The Liberace Foundation is a full partner in Hologram USA’s plans, loaning the company the footage and artefacts that will allow them to create their hologram.

The date of holo-Liberace’s Las Vegas premiere will be announced “very soon”, organisers said. Described as a “full-scale, long-running” show, the high-tech soiree will later be “roll[ed] out across the USA and … globally”.
To quote the saintly Lee himself:"You can have either the Resurrection or you can have Liberace. But you can't have both."

Thursday, 18 December 2014

Memento mori

She made her name in movies alongside Steve Reeves, Marcello Mastroianni, Frank Sinatra, Isabelle Adjani, William Holden, George Segal, Tony Curtis, Anthony Quinn, Anna Magnani and Rod Steiger. Yet with her stunning looks, she could steal a scene from anyone. Not least in this classic scene from the comedy How To Murder Your Wife:

RIP Signora Lisi. We wish we could have partied with you...

Virna Lisa Pieralisi (8th November 1936 – 18th December 2014)

Wednesday, 17 December 2014

Enjoy it!

"Unpack your sense of humour, and get on with living and ENJOY IT."

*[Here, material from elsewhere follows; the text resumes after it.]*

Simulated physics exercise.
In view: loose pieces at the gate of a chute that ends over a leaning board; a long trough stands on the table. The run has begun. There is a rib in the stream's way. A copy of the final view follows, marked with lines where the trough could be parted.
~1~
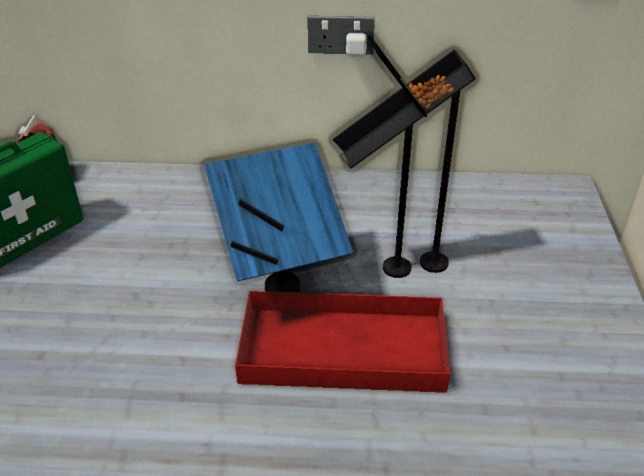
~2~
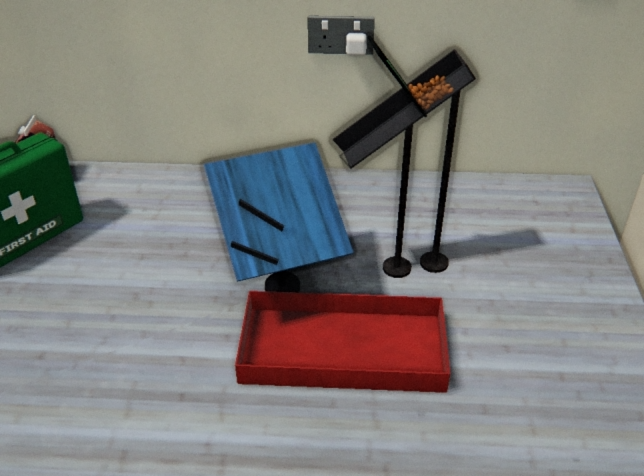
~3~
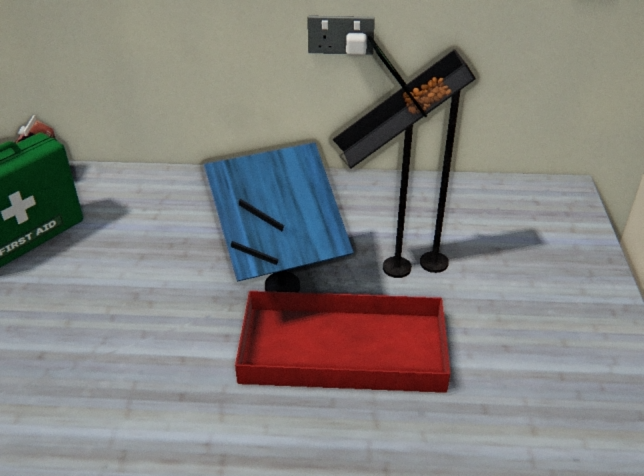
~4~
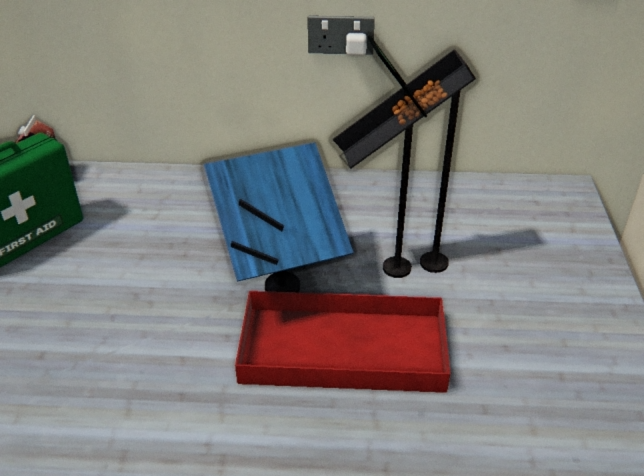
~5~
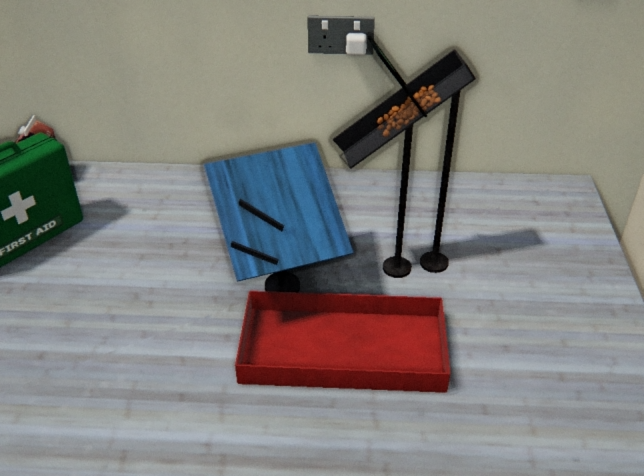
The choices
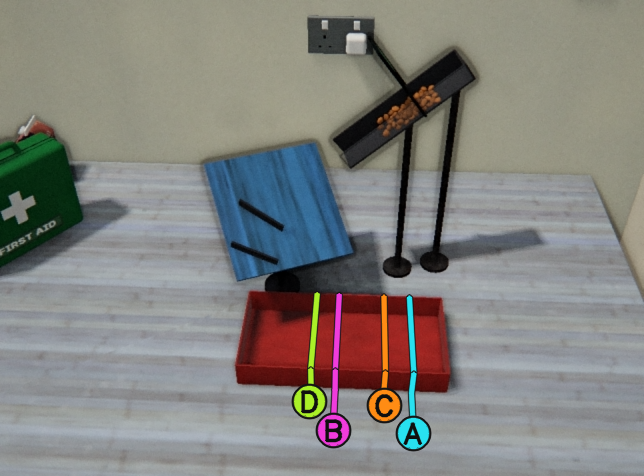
A still camera looks down at a pale, wood-grained tabletop against a plain wall with a socket. A long red trough sits empty at the front, below a tilted blue board with two dark ribs, while a sloping black chute stands on thin legs at right and a green first-aid case at left. Small orange-brown pieces bunched high in the chute slide down leftward, spreading along its channel.
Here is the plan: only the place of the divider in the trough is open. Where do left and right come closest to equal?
I would pick line D.
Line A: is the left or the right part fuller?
The left side.
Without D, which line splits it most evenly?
Line B.
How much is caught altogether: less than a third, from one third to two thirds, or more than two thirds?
About that: More than two thirds.
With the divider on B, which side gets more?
The left side.
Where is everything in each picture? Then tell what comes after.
Load behind the gate (430, 91), bits of cat kibble; lip of the chute (347, 160), sloping fairly steeply, in the first picture.
Middle of the board (278, 208), tilted fairly steeply; middle of its low edge (297, 267); of its high edge (261, 153), in the second picture.
Front corners of the trough (236, 365) and (449, 374), empty; front of the load (411, 109), in the third picture.
Middle of the load (421, 99); its front (400, 118), roughly a quarter of the way to the lip; rib from (232, 242) to (278, 260); rib from (240, 199) to (284, 226), in the fourth picture.
Middle of the load (412, 106); its front (381, 127), roughly half of the way to the lip, in the fifth picture.
On the marked copy, line A crosses the front rim at (413, 372); line B crosses the front rim at (335, 369); line C crosses the front rim at (385, 371); line D crosses the front rim at (310, 368).
With A, of what is caught, every piece on the left of the divider, not one piece on the right.
With B, of what is caught, the larger part on the left of the divider, about a tenth on the right.
With C, of what is caught, every piece on the left of the divider, not one piece on the right.
With D, of what is caught, roughly half on the left of the divider, roughly half on the right.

Sir Noël Peirce Coward (16th December 1899 – 26th March 1973)

PS That picture of The Merm and The Master is the latest addition to our "Wall of Fame" here at Dolores Delargo Towers...

Tuesday, 16 December 2014

Skin deep

From Dame Joan Collins' regular column in The Spectator:
“Like many British actors and actresses, I fly to the US two or three times a year, with my new and nifty global entry card. Though you do hear some horror stories, I have rarely - if ever - had any problems with US immigration, until last month.

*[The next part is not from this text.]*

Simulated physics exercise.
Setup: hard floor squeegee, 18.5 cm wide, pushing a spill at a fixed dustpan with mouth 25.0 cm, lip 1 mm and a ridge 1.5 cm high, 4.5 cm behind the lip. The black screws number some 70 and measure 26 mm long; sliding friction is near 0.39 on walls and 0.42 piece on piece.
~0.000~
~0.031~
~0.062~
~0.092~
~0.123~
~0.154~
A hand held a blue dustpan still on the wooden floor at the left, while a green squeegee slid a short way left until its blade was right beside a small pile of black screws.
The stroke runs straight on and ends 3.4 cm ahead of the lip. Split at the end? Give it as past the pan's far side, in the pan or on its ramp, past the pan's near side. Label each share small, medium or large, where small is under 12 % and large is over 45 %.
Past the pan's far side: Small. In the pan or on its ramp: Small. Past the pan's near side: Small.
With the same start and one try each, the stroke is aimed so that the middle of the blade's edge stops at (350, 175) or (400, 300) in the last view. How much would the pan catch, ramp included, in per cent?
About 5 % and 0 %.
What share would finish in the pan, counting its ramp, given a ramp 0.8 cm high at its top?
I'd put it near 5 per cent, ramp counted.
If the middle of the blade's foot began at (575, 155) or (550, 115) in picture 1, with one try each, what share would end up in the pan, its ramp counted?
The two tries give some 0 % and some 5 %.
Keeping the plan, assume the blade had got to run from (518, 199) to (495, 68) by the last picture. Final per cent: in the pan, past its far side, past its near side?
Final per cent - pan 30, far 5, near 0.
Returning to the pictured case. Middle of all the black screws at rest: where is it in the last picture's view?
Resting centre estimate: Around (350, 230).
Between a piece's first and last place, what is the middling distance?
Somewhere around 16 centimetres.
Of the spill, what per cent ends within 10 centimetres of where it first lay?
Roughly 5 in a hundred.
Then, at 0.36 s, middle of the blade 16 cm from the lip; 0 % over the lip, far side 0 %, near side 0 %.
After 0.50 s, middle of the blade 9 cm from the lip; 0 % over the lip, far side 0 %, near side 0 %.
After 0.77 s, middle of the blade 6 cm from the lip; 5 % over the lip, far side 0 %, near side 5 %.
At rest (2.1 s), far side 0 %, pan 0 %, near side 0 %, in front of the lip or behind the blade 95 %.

Because I apply moisturiser on long trips, quite liberally, my hands were covered with lotion at the border control counter, which meant my fingers didn’t make a strong enough impression on the fingerprint scanner. My immigration form came out of the printer with a large and very ominous X on it. This alarmed the official, who decided to leave me standing next to his desk while he waved forward and collected the forms of those whose fingerprints had made the grade.

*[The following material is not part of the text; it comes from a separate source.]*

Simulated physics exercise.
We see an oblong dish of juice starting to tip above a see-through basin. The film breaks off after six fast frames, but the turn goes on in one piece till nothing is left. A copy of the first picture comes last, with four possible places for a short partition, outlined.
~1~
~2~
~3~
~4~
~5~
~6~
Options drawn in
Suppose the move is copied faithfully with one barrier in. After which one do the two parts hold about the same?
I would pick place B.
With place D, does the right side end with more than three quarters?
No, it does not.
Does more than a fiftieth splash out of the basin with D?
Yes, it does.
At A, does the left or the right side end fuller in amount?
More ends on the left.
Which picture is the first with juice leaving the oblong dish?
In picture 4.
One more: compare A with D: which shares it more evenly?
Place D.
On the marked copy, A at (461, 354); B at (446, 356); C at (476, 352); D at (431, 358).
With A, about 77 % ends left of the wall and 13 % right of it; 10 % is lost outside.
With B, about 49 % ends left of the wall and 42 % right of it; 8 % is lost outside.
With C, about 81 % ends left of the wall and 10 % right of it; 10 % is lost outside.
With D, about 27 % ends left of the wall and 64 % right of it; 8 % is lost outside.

After an interminable parade of obvious stares and hidden snickers from the successful entrants, he made me take off my hat and glasses and peered at me. I felt like a criminal caught at the border while trying to immigrate into the US illegally. He cross-examined me ruthlessly - ‘What do you do?’ ‘Why are you here?’ ‘What are your plans in this country?’ Several other officers were called over to discuss me; my passport was inspected thoroughly and scanned time after time.

That was a lot of fun after a ten-hour trip from Heathrow, and all because I moisturise."
Be warned - too much Oil of Ulay and you're suddenly a terrorism suspect. Osama bin Laden swore by it.

Saturday, 13 December 2014

Beautiful people

From Featureshoot:
For Beautiful by Night, San Francisco-based photographer and film-maker James Hosking chronicles life in Aunt Charlie’s Lounge, the one and only gay bar left standing in the Tenderloin, a neighbourhood that decades ago was renowned for its thriving LGBT community. In tracing the nightly routines of three of its older drag queens - Donna Personna, Collette LeGrande and Olivia Hart - Hosking traces the rich history and uncertain future of drag in the crime-ridden area.

In recent years, the Tenderloin has seen thirty-five times the crime rate of surrounding areas, and its decline has come at the expense of a once-flourishing gay nightlife. Hosking was drawn to those queens who had experienced those early years of drag, those who pushed through their fears of prejudice and societal disapproval to practice what they love. Hosking was endeared to Aunt Charlie’s, in part because of its imperfect performances. The club has no windows and no stage, and the queens must wind in and out of the crowd during their sets, for which they choose their own songs.

More than just a means to making a living, drag is an enduring and lifelong passion. “I think they’d miss it if they stopped,” says Hosking.